Everything was fine in software development land, until the upper-crust of coders evolved into thinking beings and noticed a few things. First, the system architects hadn’t coded anything in 20 years and often made mistakes. Granted, the architects may have implemented the most advanced wis-bang COBOL feature in 1980, and so had gained noteriety, which led eventually to their current position, but they were out of touch with the code. They had no practical experience with modern languages, compilers, and techniques. Of course they had read the latest books on modern software development, but they had never actually implemented anything using what they had read. Since everything one reads in a book must be correct (especially if you paid $79.95 on for it), the system architects claimed their knowledge was up-to-date and therefore continued to decree the hows and whats of the system design. The evolved coders could do nothing. Mistakes were decreed and implemented and problems ensued. Projects were over budget and over time and the software systems produced were riddle with bugs at every level. Though the management could obviously see that the blame was to be placed on the relatively inexperienced coders, the evolved coders knew what the real problem was. The system architects were out of touch.

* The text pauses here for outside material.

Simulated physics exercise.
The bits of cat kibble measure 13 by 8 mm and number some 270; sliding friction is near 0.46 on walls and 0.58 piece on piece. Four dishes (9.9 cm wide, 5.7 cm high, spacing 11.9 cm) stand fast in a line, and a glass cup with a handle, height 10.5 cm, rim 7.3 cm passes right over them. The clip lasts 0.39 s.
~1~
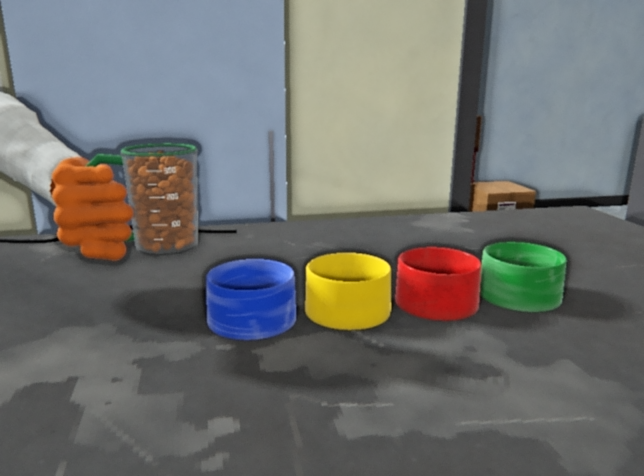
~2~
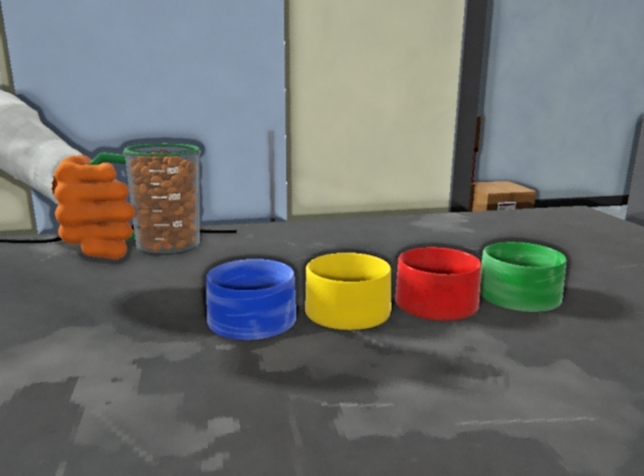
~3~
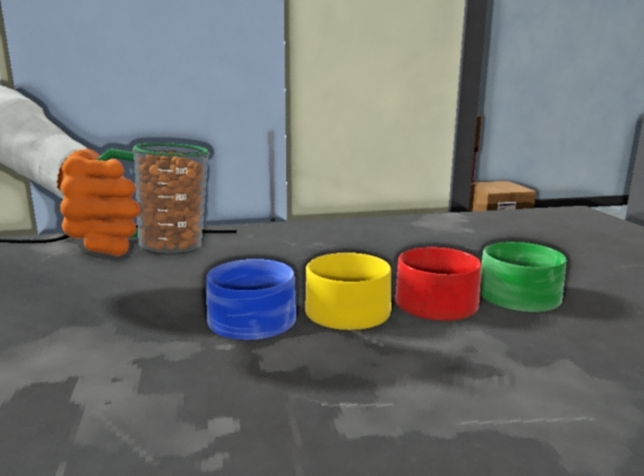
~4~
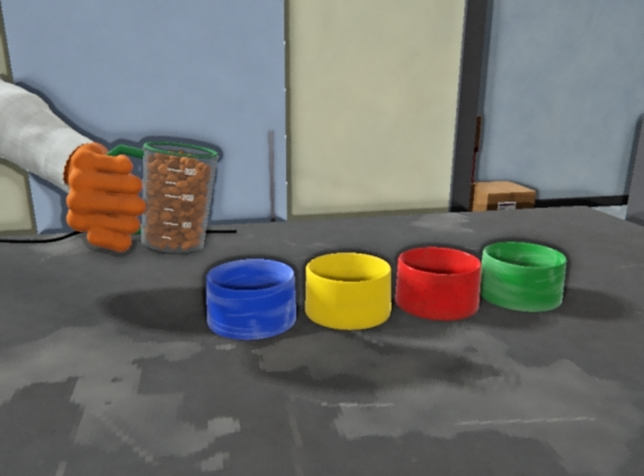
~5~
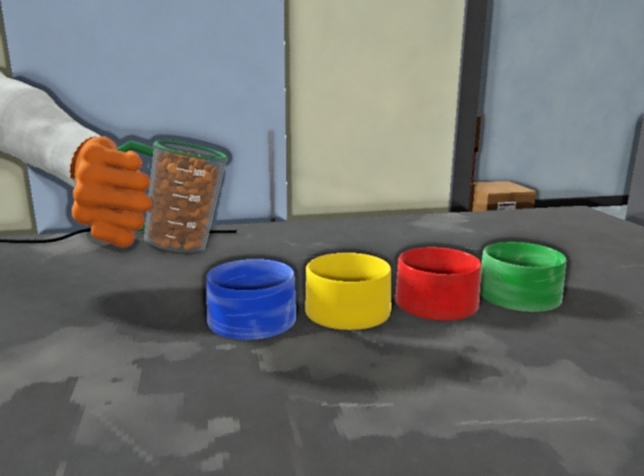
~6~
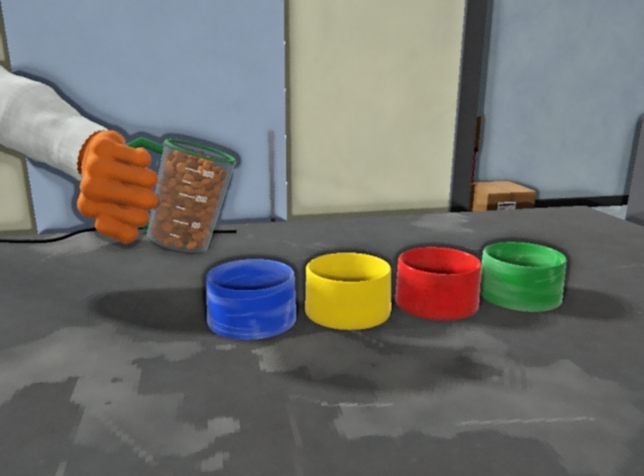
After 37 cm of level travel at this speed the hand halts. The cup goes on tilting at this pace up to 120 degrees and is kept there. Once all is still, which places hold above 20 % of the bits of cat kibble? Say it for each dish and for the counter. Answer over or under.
Red under, blue under, green under, yellow over, counter over.
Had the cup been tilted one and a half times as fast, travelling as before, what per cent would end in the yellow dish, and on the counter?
Then: Yellow 100, counter 0.
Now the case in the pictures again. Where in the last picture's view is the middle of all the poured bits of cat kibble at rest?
At about (374, 300).
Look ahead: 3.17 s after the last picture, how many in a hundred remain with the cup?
About 0 per cent.
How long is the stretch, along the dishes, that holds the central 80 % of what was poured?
About 11 cm.
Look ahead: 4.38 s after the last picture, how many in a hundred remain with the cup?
Some 0 per cent of the load.
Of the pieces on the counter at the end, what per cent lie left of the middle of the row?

The second thing the coders noticed was that they had a lot more knowledge than anyone gave them credit for. They were in the trenches, writing code and figuring stuff out. They knew the details and could relate those details upward to the component level and further to the system level. In short, they knew an extensive amount of information that could have a signifcant beneficial impact on the state of the system design on multiple levels. Alas, no one was listening to them. There job was to code what they were told to code, even if it was wrong. And so they did. Problems ensued, mistakes were made, projects failed.

So the evolved coders decided to take their knowledge elsewhere and build their own systems. They architected the systems themselves and though mistakes were made due to inexperience in system design, they were offset by the advantage of having pertinent, up-to-the-minute, hands on information on which to base critical design decisions. They were successful and they gained noteriety. Eventually, they were lured in by corporations and were raised to the level of exalted system architects. The new system architects got more money, private offices and more ego stroking corporate mumbo-jumbo then you could shake a stick at. In addition the system architects would no longer have to be bothered with the tedious chore of coding. They could spend their time on important design issues and let the corporation’s army of coders implement their immaculate designs.

Lather, rinse, repeat.


Coding architects and architecting coders. The solution is to share the knowledge and share the experience. Gain the advantage by using both sets of developers on both tasks. Everybody teaches, everybody learns, everybody wins.

System architects who don’t cut code are out of touch. Coders who don’t have any architectural input are wasted.